Tuesday, July 2, 2013

Licensed to Kill?

The ongoing congressional push for tax reform continues to focus on tax breaks.  In a new twist, Senators Baucus and Hatch have asked their colleagues to provide a "pardon list" identifying those tax benefits worth sparing.

Two breaks that will appear nowhere on any pardon list are tax-free corporate reorganizations and international tax treaties.  That may sound encouragingis it possible that members of Congress will turn a deaf ear to the pleas of big corporations and powerful multinationals?but the truth offers little reason for optimism.

Those preferences, unlike charitable deductions and the exclusion for employer-provided health insurance, simply don't need a pardon.  Why not?  In effect, they have a license to kill.

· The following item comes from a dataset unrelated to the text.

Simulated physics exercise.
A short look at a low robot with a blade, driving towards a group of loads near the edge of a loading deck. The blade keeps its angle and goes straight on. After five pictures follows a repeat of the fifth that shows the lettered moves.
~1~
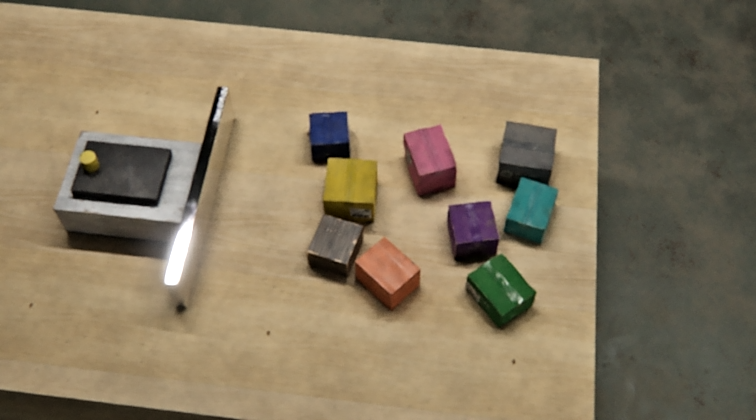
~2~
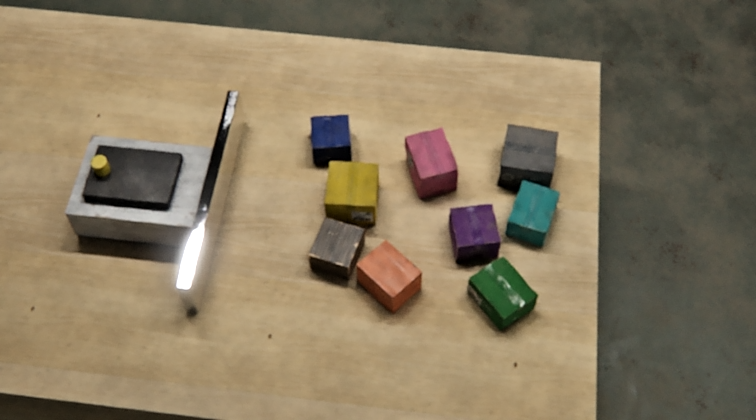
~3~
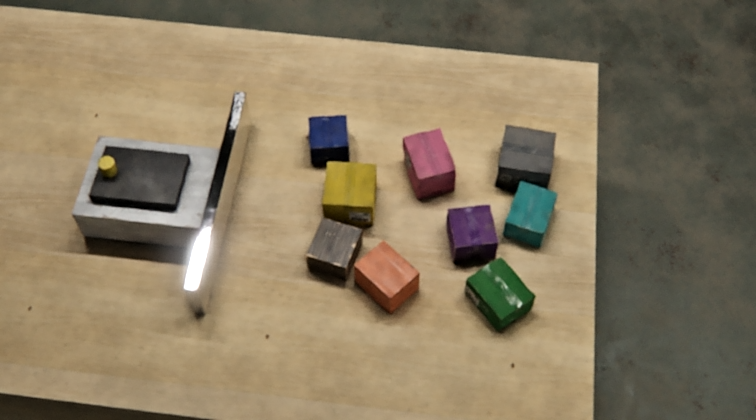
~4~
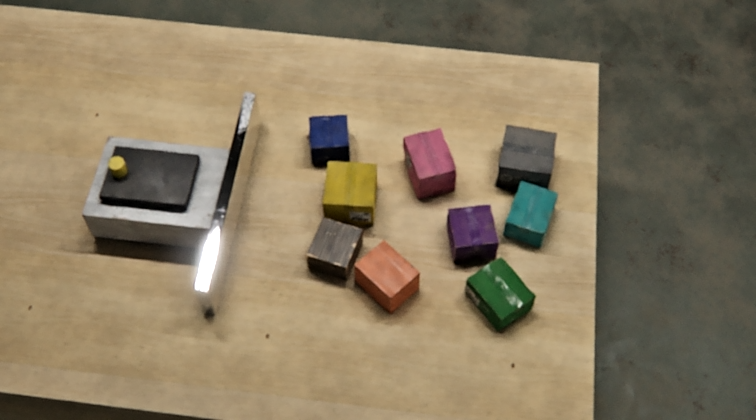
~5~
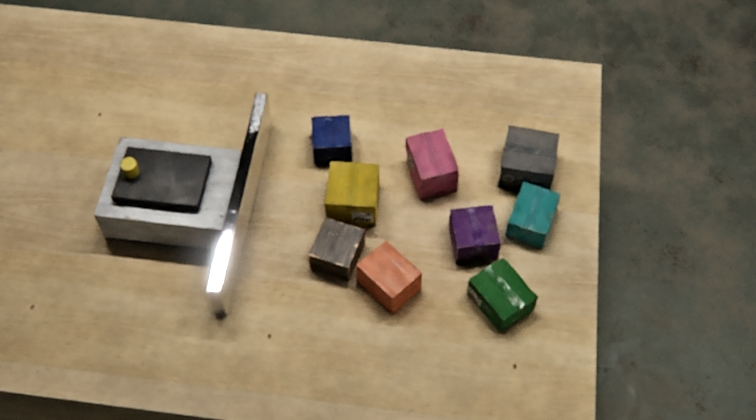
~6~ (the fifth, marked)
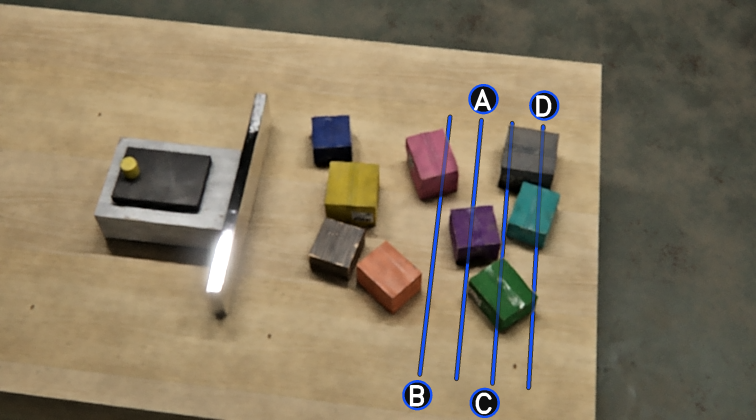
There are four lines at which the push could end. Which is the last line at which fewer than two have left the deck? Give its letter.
At A, and not beyond.
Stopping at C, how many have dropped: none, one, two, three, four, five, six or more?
By then, two.
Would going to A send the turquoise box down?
No.
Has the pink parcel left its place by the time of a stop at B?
Yes.
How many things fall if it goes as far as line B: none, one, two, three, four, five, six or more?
By then, none.
On the marked copy, A at (470, 239); B at (436, 235); C at (503, 243); D at (536, 247).
Taking A. A third of the way, robot (249, 187); blue box (361, 144); black crate (344, 247).
Two thirds of the way, robot (333, 197); purple parcel (482, 236); pink parcel (483, 170).
When it is over, robot (396, 204); turquoise box (588, 220); grey box (586, 163); none fallen.
As for the rest, B is within the limit but short; C drops two; D drops five.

Although—or, a cynic might suggest, because—both of these longstanding features of the tax law provide vast, open-ended benefits to the well-connected and influential, no uncomfortable questions ever get asked about the large sums of cash they deliver to taxpayers.  Their special status has decades-old roots in the design of what is known as the tax expenditure budget.  Not as comprehensive as it purports to be, that mechanism counts the cost of some tax breaks, but not all.  Those tax breaks not included on the tax expenditure budget escape all scrutiny during the budget process. 

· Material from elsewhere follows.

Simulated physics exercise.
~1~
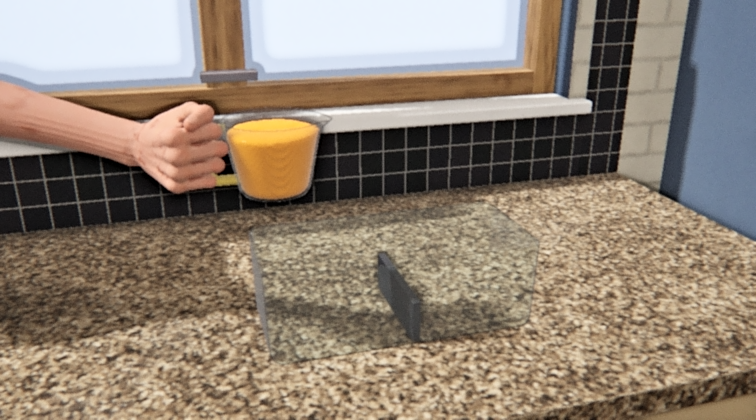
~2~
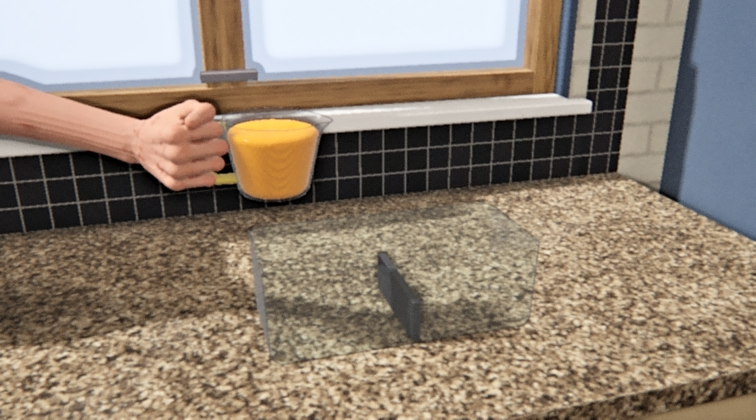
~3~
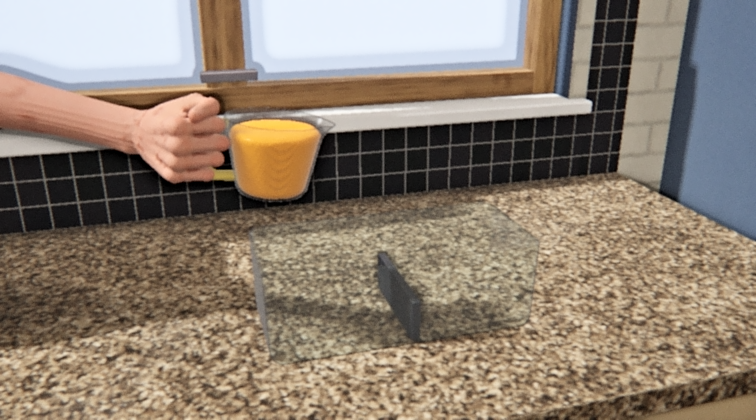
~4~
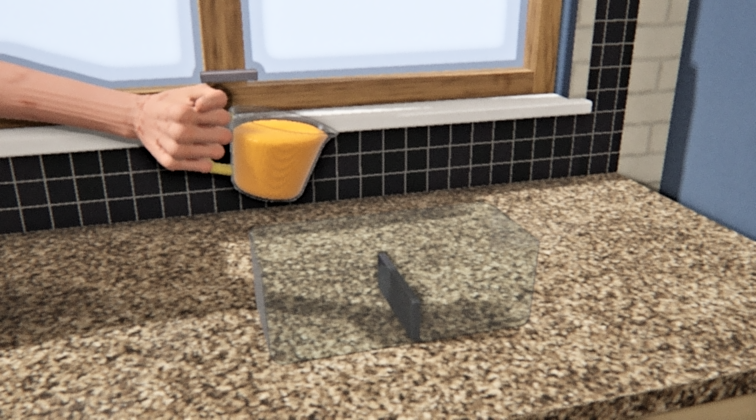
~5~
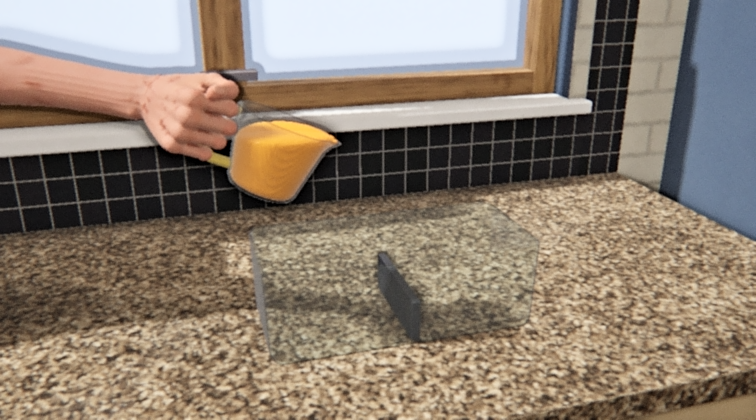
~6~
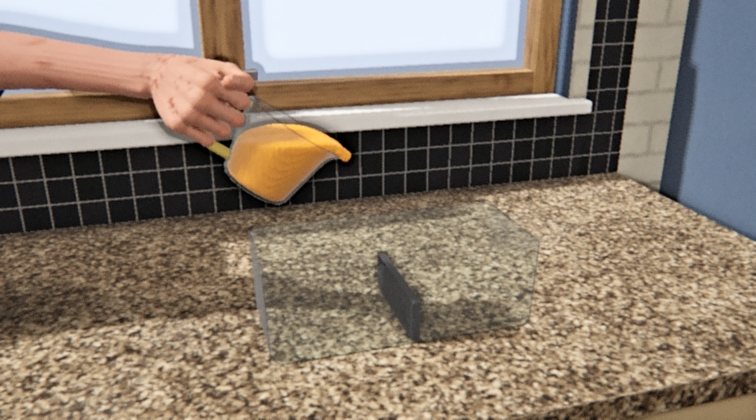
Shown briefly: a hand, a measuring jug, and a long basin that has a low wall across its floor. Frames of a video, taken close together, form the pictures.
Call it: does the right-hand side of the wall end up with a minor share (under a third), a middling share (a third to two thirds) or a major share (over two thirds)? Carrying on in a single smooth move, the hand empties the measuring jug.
The right side gets a minor share.
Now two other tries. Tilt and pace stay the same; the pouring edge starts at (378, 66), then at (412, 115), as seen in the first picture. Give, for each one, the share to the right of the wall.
About 70 and 90 per cent.
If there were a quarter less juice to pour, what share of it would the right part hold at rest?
I'd say roughly 5 percent.
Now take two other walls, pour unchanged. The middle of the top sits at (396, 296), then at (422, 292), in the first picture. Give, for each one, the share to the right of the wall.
The first placement leaves close to 15 per cent, the second close to 15 per cent.
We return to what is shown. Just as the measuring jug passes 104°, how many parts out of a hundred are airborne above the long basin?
It's close to 25 percent.
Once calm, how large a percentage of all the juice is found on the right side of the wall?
Share approx. 5 %.
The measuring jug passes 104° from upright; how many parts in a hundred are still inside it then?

Like Keyser Söze, and the devil before him, these tax breaks have managed to convince the world that they don't exist.  When Congress trains its big guns on tax breaks that benefit the old (like the additional standard deduction for elderly taxpayers) and the infirm (like the exclusion for workers compensation), don't forget the generous preferences they never mention.


  1. It will be interesting to see if Rand Paul's treaty blockage/holding effort in the medium to long term results in more Congressional scrutiny of tax treaties during the ratification process. In Canada for example the recent ratification of the Hong Kong Canada treaty took up four hearings in the Senate and two in the House of Commons. I don't think a US tax treaty has gotten that type of scrutiny in years. Now perhaps in Canada tax treaties deserve a high degree of scrutiny especially when you have prickly partners like Brazil, Hong Kong, and Singapore where just entering into a treaty with could be a significant fiscal drain(Yes Canada allows sparing credits with Brazil a big no no in the eyes of the US).

    I will also add after watching the hearings in Canada that Canadian MP's and Senators even after days of hearing still really don't have a true picture of how tax treaties work. For example there was very little if any discussion of the commentaries and what is contained in them. Simply an explanation from the Department of Finance that the OECD model makes life easier by pre-negotiating many of the terms.

  2. I am not even sure that many tax law practitioners understand how tax treaties work, most especially how they ought to or will be interpreted and/or implemented either by competent authorities or by courts in either jurisdiction. It would surprise me very much if many politicians had even the barest of understanding.